The smartphone, now a valuable and critical business tool for mobile delivery of products and services, has been investigated by academics, professionals, and the media (Bauer, Barnes, Reichardt, & Neumann, 2005; Gao & Küpper, 2006; Hsu & Kulviwat, 2006; Leppäniemi & Karjaluoto, 2005; Varshney & Vetter, 2002). Industry experts predict that the range and extent of mobile products and services available through smart mobile devices will increase exponentially in the coming months and years, as more and more commercial entities realize their profit potential.

The widespread penetration of smart mobile devices facilitates the rapid growth of mobile location-based services. A location-based service (LBS) provides services based on the user's geographical location. It is possible to classify LBSs based on the target market: business-to-customer (B2C) and business-to-business (B2B), the service type: infotainment, navigation, information provision, games, emergency response, supply chain management and tracking (Giaglis, Kourouthanassis, & Tsamakos, 2003) or, as classified in this study, the delivery mode: pull and push (Paavilainen, 2002). The Pull services are sent to the user upon request while the Push services are non-request based (Unni & Harmon, 2007). According to industry analyses of the current mobile LBS market, the main drivers of this market's rapid growth include success of new mobile business models, expansion of mobile advertising, expanding of network coverage and increasing of high speed mobile Internet (Pyramid Research, 2011).

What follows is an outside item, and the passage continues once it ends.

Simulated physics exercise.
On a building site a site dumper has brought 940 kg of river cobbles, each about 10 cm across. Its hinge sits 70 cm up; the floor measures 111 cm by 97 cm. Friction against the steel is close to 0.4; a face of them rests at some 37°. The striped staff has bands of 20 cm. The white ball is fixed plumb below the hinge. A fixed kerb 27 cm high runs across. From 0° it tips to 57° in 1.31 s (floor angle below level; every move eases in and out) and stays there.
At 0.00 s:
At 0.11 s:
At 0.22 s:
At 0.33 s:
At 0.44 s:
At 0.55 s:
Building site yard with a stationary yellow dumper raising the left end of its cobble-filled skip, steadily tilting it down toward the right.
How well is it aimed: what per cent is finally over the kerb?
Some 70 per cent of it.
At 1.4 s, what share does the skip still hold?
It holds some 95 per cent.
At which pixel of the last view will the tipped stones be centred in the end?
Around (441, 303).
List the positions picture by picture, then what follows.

Another factor related to this growth is mobile payments (M-Payments). Leading players in the mobile market provides a variety of solutions facilitating of M-Payments. Google proposes, for instance, smartphones with built-in NFC-powered digital wallets (https://squareup.com/ retrieved on November 24th, 2011).

Despite visible M-Payment advantages and regardless of the noticeable agiotage around expectations for M-Payment boom, the status quo shows that there are still many factors inhibiting user willingness to M-Pay. Indeed, a study by the Portio Research (2010) demonstrated that, in 2009, 81.3 million people worldwide M-Paid (2% of mobile subscribers) and forecasted the rise to nearly 490 million (8% of mobile subscribers), by the end of 2014, raising interest in investigating factors driving and inhibiting the willingness to M-Pay.

The objective of this study is thus to increase understanding of M-Payment drivers and inhibitors, through modeling and empirically assessing the willingness of users to M-Pay. The study's scope is limited to Push-LBS for which users exercise less control over their interaction with the service provider (Xu, Hock-Hai, Tan, & Agarwal, 2010) and since behavioral attitudes and intentions regarding Push-LBS remain blurred and hardly addressed by literature. Moreover, while adoption of advanced mobile devices facilitates new business opportunities for mobile commerce sector, the future of the Push-LBS boom depends on user willingness to M-Pay.

The next section explores the theoretical grounding for the development of conceptual model described in the third section. Then we outline the methods of data collection and analysis, followed by description of the results obtained via empirical assessment using the partial least square (PLS) approach to structural equation modeling (SEM). The last section is devoted to the discussion and the conclusions.